Using the Mid scenario (500 t @ $18/t):

  • Gross $9,000 → Net to suppliers $8,640

  • Split across ~250 households → ~$34.56 per household from this one program

  • Many homes will supply multiple programs over time; these are stackable micro-payouts that appear as their daily checks add up.

4) What you see (buyer & audit)

  • Footprint line: the tons we counted (e.g., 397 tCO₂e baseline) and the tons you actually retired (e.g., 500 tCO₂e with buffer).

  • Retirement receipt: time-stamped, with PoV badge, One-Claim link, method/region, and serials.

  • Proof pack: who produced what, which independent checks passed, and when the retirement bound to you happened.

  • Fee ledger: the 4% marketplace fee, the burn per retirement (hashes), and the net to suppliers.
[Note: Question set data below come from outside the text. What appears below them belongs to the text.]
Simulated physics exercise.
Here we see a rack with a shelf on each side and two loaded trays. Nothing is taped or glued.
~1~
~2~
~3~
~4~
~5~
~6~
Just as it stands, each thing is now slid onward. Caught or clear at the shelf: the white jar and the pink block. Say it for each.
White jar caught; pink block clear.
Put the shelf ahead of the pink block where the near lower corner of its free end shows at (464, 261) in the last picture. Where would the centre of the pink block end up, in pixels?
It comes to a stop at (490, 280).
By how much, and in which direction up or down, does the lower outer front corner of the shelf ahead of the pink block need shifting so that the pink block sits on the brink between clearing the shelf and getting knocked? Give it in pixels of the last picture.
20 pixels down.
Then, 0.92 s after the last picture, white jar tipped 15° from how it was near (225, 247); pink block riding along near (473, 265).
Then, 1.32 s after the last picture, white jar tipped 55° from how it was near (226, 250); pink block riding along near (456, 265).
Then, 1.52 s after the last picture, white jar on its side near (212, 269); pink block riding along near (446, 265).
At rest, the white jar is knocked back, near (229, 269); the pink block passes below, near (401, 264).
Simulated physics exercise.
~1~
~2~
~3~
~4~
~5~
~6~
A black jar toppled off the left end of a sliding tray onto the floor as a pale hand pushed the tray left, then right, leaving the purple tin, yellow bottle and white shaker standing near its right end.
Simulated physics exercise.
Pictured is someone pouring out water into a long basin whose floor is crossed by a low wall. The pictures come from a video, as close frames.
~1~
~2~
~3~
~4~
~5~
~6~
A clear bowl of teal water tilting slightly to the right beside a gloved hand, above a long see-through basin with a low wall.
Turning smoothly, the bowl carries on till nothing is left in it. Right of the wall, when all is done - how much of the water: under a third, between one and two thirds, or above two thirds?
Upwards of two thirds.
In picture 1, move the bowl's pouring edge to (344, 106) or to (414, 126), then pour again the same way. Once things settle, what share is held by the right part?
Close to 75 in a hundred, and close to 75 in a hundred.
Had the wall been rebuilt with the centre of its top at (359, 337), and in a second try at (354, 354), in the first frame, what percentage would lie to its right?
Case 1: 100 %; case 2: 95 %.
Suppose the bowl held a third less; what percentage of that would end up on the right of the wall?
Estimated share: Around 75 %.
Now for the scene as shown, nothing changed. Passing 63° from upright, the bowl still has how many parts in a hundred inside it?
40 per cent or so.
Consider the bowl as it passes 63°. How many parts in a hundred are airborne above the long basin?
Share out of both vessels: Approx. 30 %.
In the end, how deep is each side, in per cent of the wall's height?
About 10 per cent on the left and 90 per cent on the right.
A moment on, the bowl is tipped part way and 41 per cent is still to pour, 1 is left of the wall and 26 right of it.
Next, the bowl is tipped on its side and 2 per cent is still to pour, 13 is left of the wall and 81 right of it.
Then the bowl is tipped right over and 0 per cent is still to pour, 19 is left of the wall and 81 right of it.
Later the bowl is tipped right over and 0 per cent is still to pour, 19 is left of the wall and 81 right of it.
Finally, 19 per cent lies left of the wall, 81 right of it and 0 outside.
  • Carbon page: a public link you can attach to reports, showing what, when, where, and how much—no screenshots, no PDFs to reconcile.

5) Why it’s better than “buy some credits later”

  • Right size, right time. We tie tons to the actual lane (China → Amsterdam) and retire when the order closes—not quarters later.

  • Proof before claim. Units exist only after independent checks (PoV), and the same unit cannot be sold twice anywhere on EDMA (One-Claim).

  • Money that matters. ~96% of your spend goes to suppliers; burns map to real retirements; households see daily → monthly cash without middlemen.